Opinión

El país de nuestros hijos

Aunque el número de cosas que no pueden comprarse con dinero está disminuyendo a velocidad de vértigo, con dinero todavía se puede matar a un elefante y, con más dinero, reventar la cabeza de un rinoceronte en riesgo de extinción. Pagando una tasa por cada tonelada de dióxido de carbono emitida a la atmósfera, un país puede seguir contaminando sin complejos y con la frente alta.

Aunque el número de cosas que no pueden comprarse con dinero está disminuyendo a velocidad de vértigo, con dinero todavía se puede matar a un elefante y, con más dinero, reventar la cabeza de un rinoceronte en riesgo de extinción. Pagando una tasa por cada tonelada de dióxido de carbono emitida a la atmósfera, un país puede seguir contaminando sin complejos y con la frente alta.

Hasta hace unas décadas, en España se podía vender la propia sangre, ya fuera para llegar a fin de mes, para pagar un tratamiento, la matrícula universitaria o una juerga. Afortunadamente, la sangre ya está fuera del alcance de los mercados, pues queda "expresamente prohibido cualquier comercio con la sangre o sus derivados, tanto la remuneración al donante como la venta de la misma; es decir, no se paga la donación y no se cobra al paciente la sangre que recibe".

No en España, pero en algunos países se pueden vender órganos humanos. Irán es el único lugar del mundo donde existe un mercado oficial de órganos, cuyo precio, fijo, está tasado en unos 4.600 dólares por unidad. En otros lugares, las compañías de seguros pagan a clientes demasiado obesos un incentivo para que pierdan peso, de ese modo las aseguradoras logran prolongar la vida media de sus clientes, mejorando la cuenta de resultados. También hay lugares donde una persona puede comprar a otra su seguro de vida, pagar sus pólizas y cobrar el seguro una vez fallecida.

Cuando terminó la guerra fría, en 1989, los mercados comenzaron una expansión tal que ha alcanzado las dimensiones del mayor imperio jamás conocido. Desde entonces se vivió una época de crecimiento y prosperidad sin igual, hasta no dejar nada que mereciera la pena ser conquistado.

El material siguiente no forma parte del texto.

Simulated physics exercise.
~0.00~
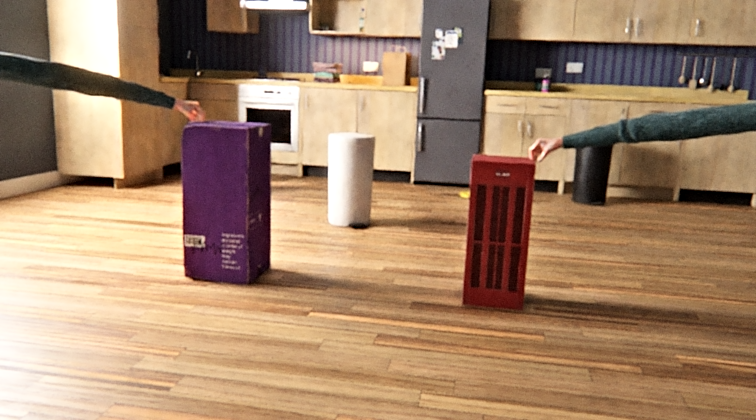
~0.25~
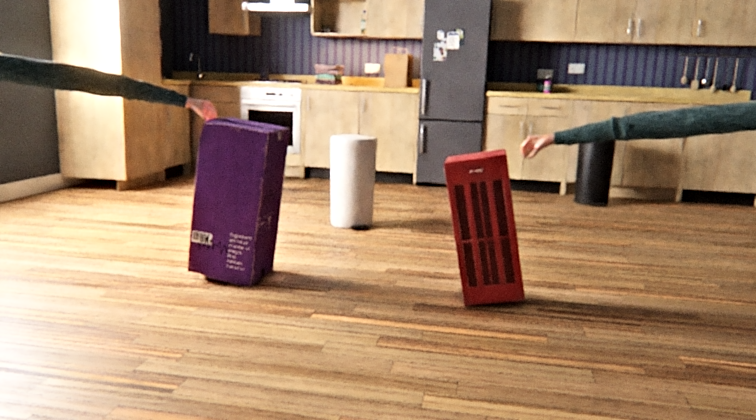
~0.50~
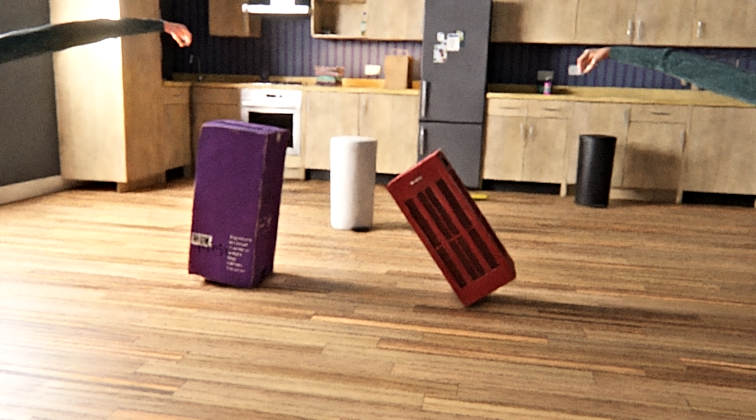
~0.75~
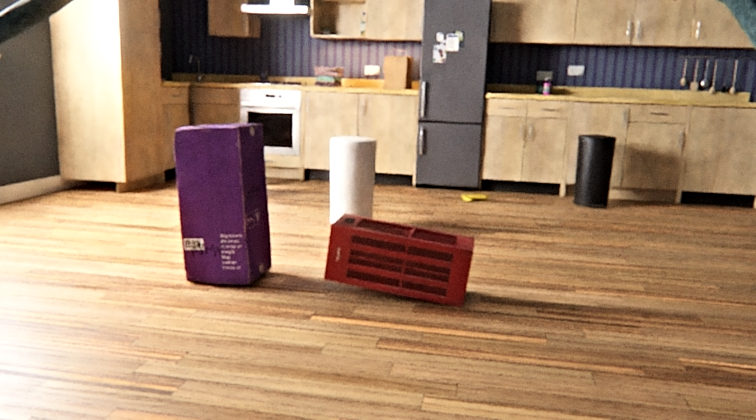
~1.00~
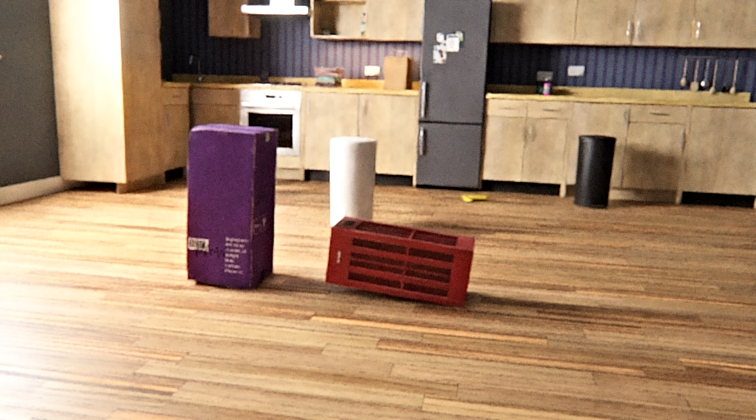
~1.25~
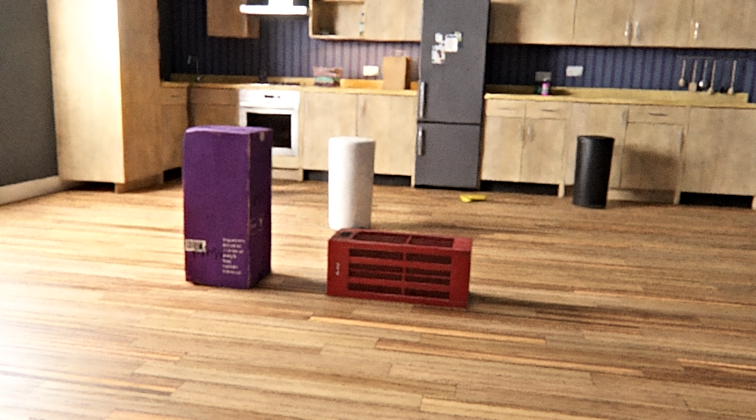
In a kitchen with a wooden floor, pale cabinets and a dark fridge, two arms in dark green sleeves reach in from opposite sides, one to a tall purple box on the left and the other to a tall red crate on the right. The hands push both inward, and each tilts to the right or left accordingly. As the hands draw back, the crate leans steeply left while the box tips only slightly. The crate topples onto its side, and the box rocks back onto its base. At the end the crate lies flat beside the upright box.
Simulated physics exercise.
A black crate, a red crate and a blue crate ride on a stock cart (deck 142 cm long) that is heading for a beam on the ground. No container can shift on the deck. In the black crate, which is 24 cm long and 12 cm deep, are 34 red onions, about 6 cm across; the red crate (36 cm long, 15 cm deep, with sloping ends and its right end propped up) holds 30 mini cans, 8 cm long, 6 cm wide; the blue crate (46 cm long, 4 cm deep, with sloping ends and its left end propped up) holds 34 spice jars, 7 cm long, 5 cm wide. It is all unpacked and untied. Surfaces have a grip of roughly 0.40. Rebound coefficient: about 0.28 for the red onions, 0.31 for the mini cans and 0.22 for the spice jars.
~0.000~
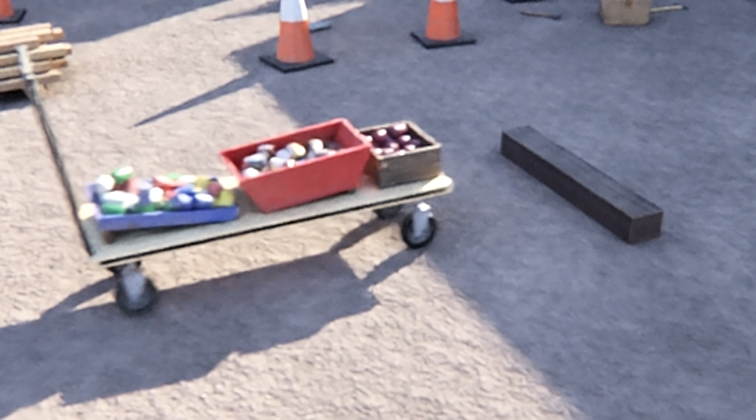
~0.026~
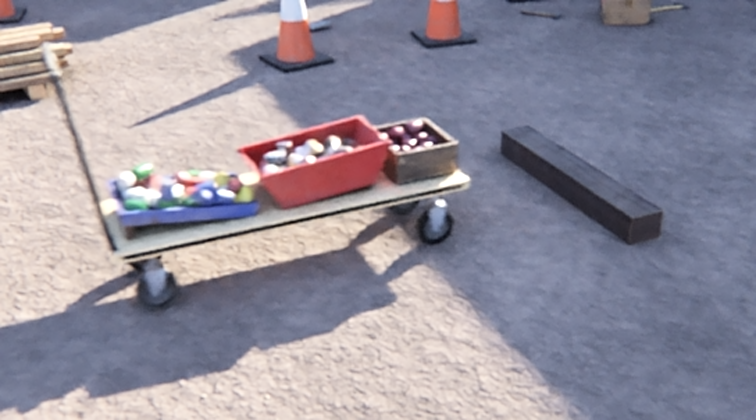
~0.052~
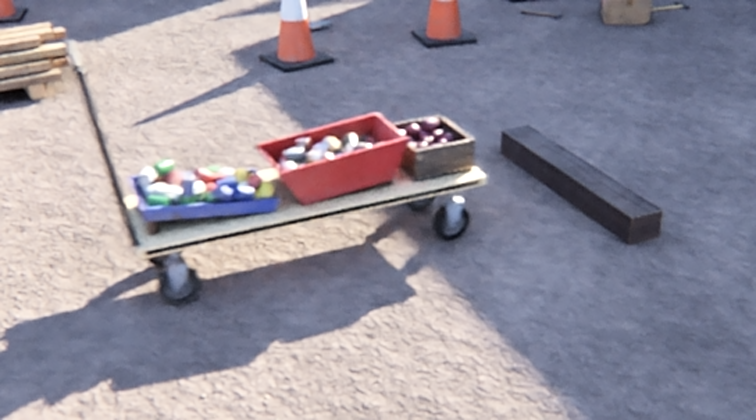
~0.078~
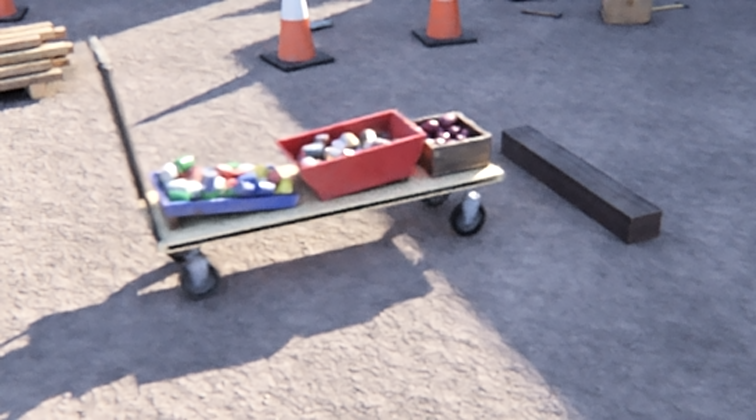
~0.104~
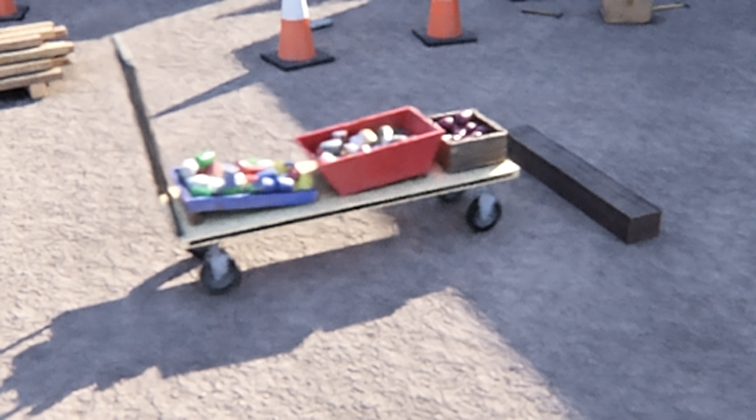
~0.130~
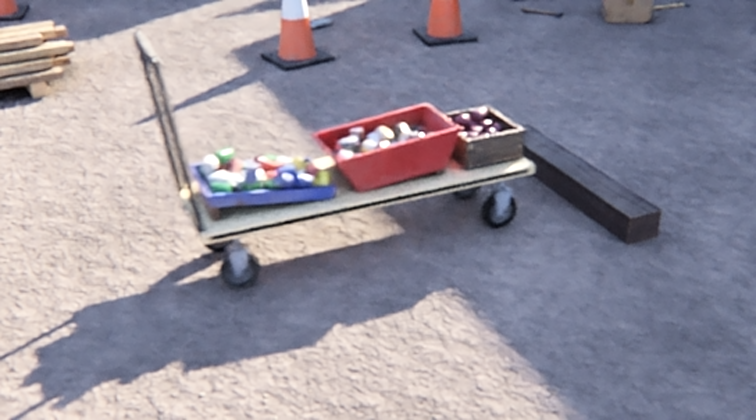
On sunlit, rough ground near traffic cones and stacked wood, a flat cart carrying a blue crate of small colourful items, a red crate of small cans and a crate of red onions rolls steadily right, closer to a dark beam.
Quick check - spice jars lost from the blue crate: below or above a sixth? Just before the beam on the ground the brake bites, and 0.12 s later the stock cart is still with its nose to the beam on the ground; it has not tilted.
Retained: Below five sixths.
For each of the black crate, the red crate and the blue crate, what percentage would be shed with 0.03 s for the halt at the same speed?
Black crate 10, red crate 30, blue crate 40 %.
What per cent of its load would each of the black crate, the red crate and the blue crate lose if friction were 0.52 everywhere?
Black crate 0, red crate 0, blue crate 40 per cent.
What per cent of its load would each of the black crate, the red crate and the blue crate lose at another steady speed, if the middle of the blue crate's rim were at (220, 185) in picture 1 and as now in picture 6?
Result - black crate: 0 per cent; red crate: 0 per cent; blue crate: 10 per cent.
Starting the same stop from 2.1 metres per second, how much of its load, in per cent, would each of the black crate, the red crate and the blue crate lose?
Black crate 0 %, red crate 0 %, blue crate 20 %.
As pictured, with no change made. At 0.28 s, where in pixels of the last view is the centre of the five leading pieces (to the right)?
Near (562, 124) in pixels.
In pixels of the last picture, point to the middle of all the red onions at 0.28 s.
Centre approx. at (545, 121).
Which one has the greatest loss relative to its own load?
It is the blue crate.
After 0.18 s, it begins to slow.
After 0.28 s, 0 of 34 out of the black crate, 0 of 30 out of the red crate and 0 of 34 out of the blue crate.
After 0.40 s, 1 of 34 out of the black crate, 0 of 30 out of the red crate and 6 of 34 out of the blue crate.
After 0.63 s, 2 of 34 out of the black crate, 2 of 30 out of the red crate and 10 of 34 out of the blue crate.
When it is over (at 1.13 s), 2 of 34 out of the black crate, 3 of 30 out of the red crate and 12 of 34 out of the blue crate. Asked share, 12 of 34, 35 per cent.
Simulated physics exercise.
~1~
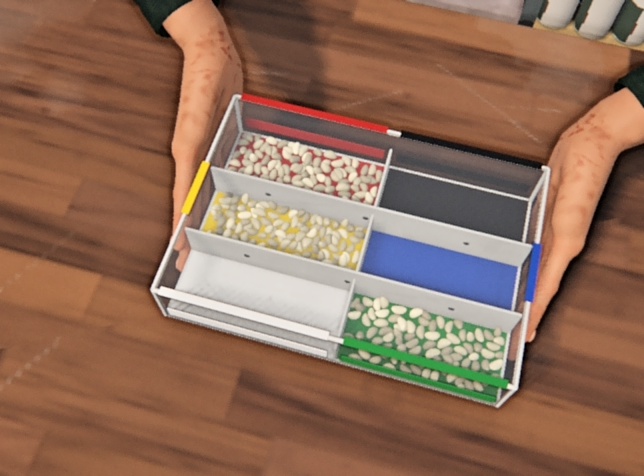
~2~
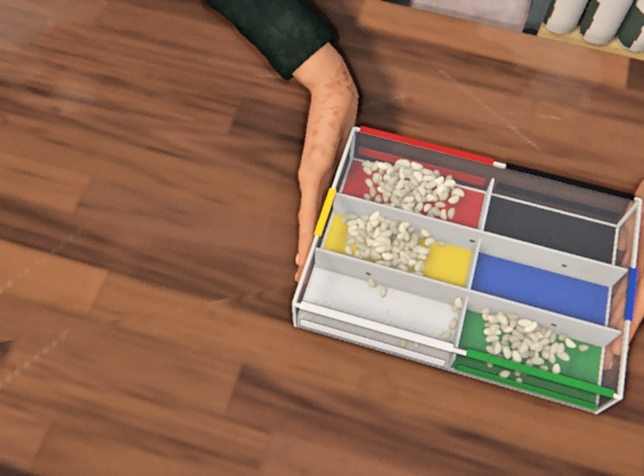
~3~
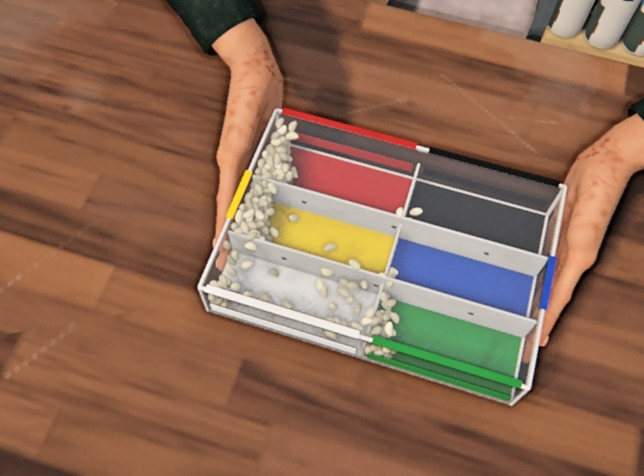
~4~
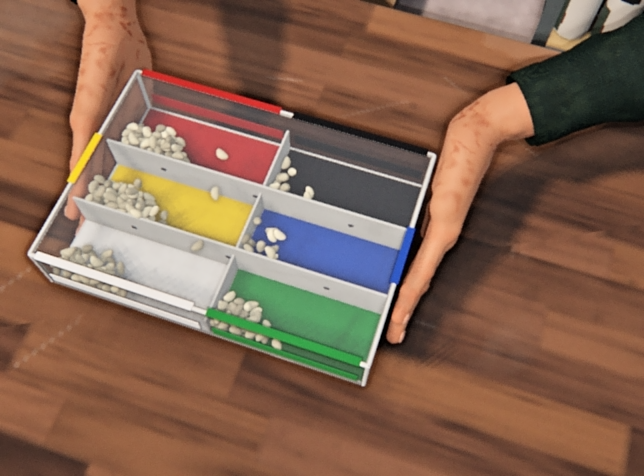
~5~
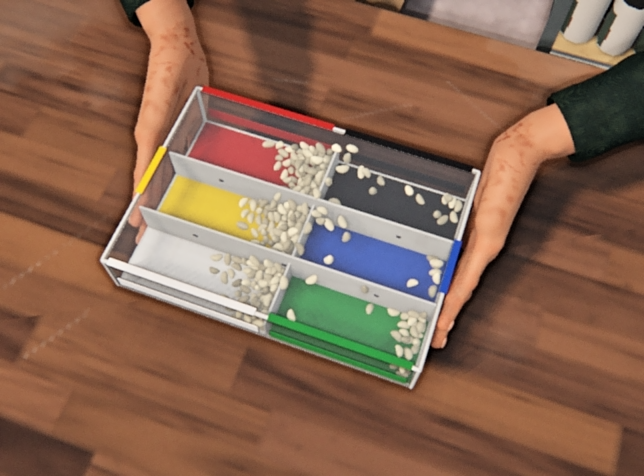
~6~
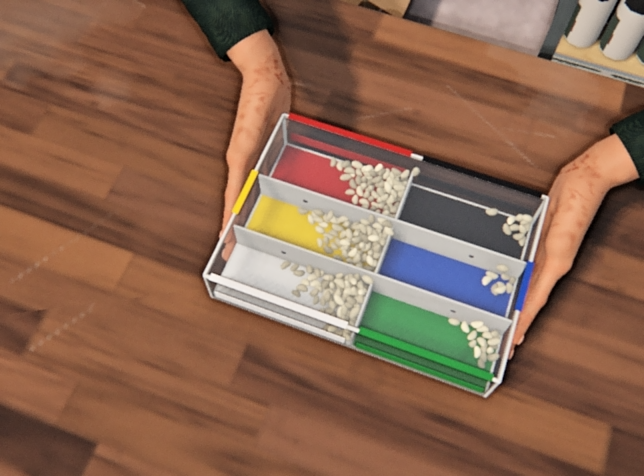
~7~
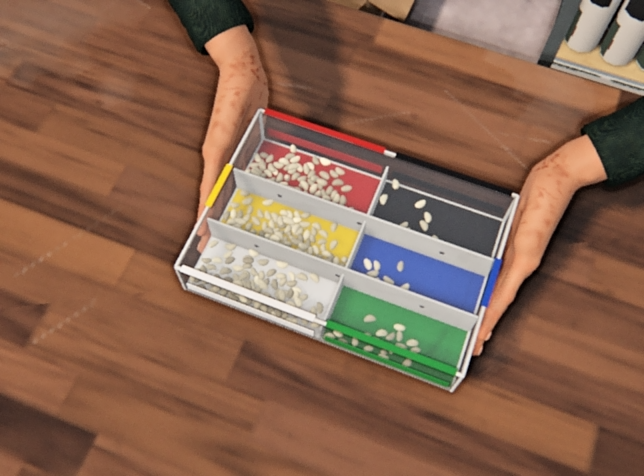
On a wooden table, two hands shaking a lidded six-compartment box side to side, white beans spreading but mostly staying left.
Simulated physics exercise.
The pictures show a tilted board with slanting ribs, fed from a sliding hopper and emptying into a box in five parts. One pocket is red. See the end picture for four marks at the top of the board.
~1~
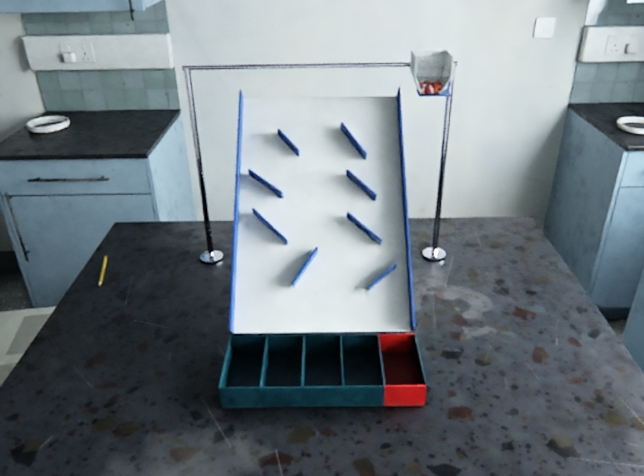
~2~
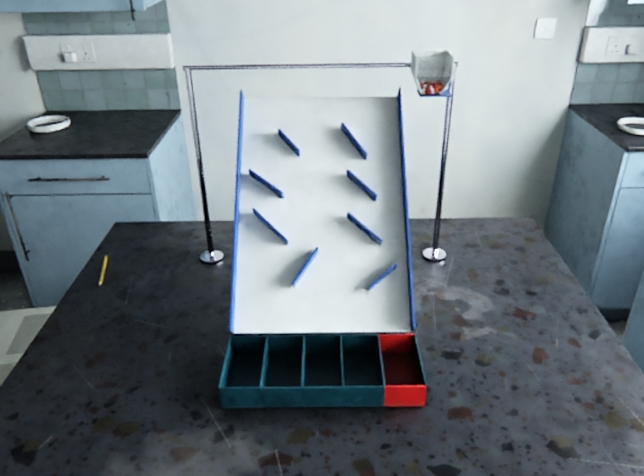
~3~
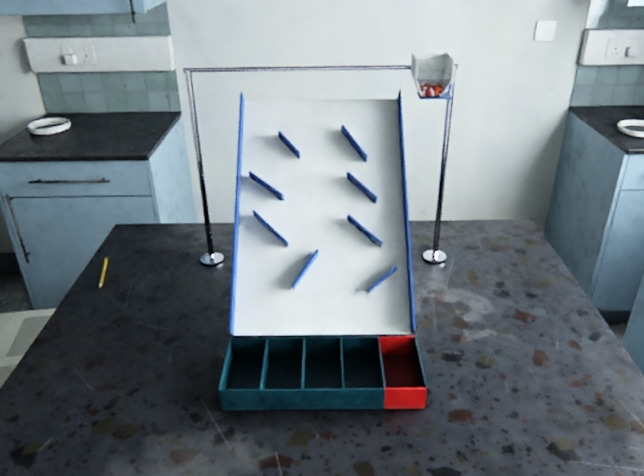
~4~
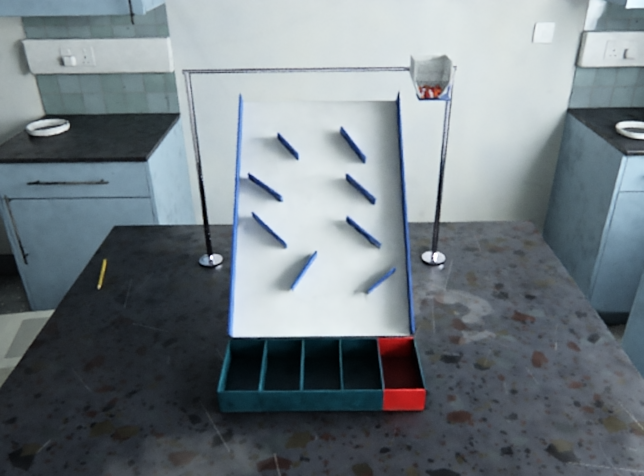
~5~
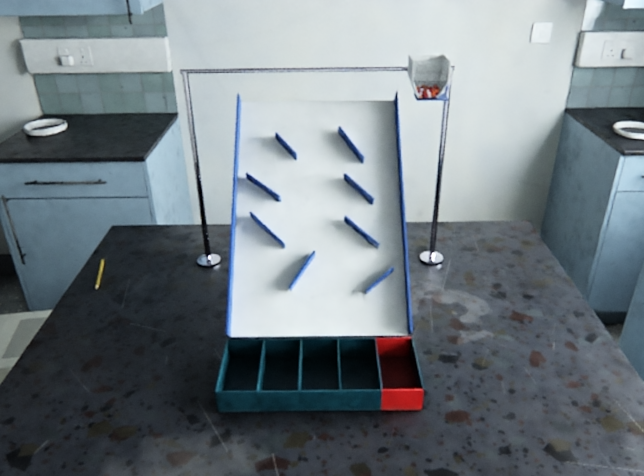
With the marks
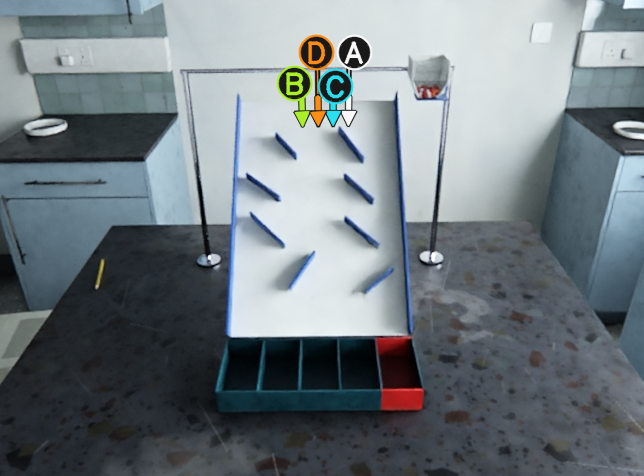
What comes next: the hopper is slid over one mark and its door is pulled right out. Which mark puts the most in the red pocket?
A is best.
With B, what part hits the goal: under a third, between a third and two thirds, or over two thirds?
Mark B gives under a third.
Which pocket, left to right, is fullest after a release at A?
The fifth from the left.
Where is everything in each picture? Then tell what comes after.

Pero no sólo la estupidez, también la codicia carece de límites. Guiado por ella, el imperio de los mercados clavó sus garras en el corazón de las sociedades a quienes parecía proteger, con el fin de que el número de cosas que el dinero pudiera comprar volviera a incrementarse. ¿Cómo? Iniciando una lenta pero imparable privatización de la sanidad, la enseñanza, incluso el ejército (EE.UU. envió ejércitos mercenarios a las guerras de Irak y Afganistán, tal como se hacía en la Edad Media). Si a todo esto añadimos que España es uno de los países que siguen sin resolver el problema de la unidad nacional, tenemos un serio problema.

Siempre habrá quien se consuele pensando que la política es como el fútbol. No importa que se gane en el último minuto de penalti injusto, si quien gana es nuestro partido. ¿De verdad es éste el país que queremos dejar a nuestros hijos? Claro que, si lo nuestro no tiene remedio, siempre podemos seguir como hasta ahora, bebiendo, cantando y bailando en la cuerda floja, hasta que el diablo nos prepare un hueco en el infierno.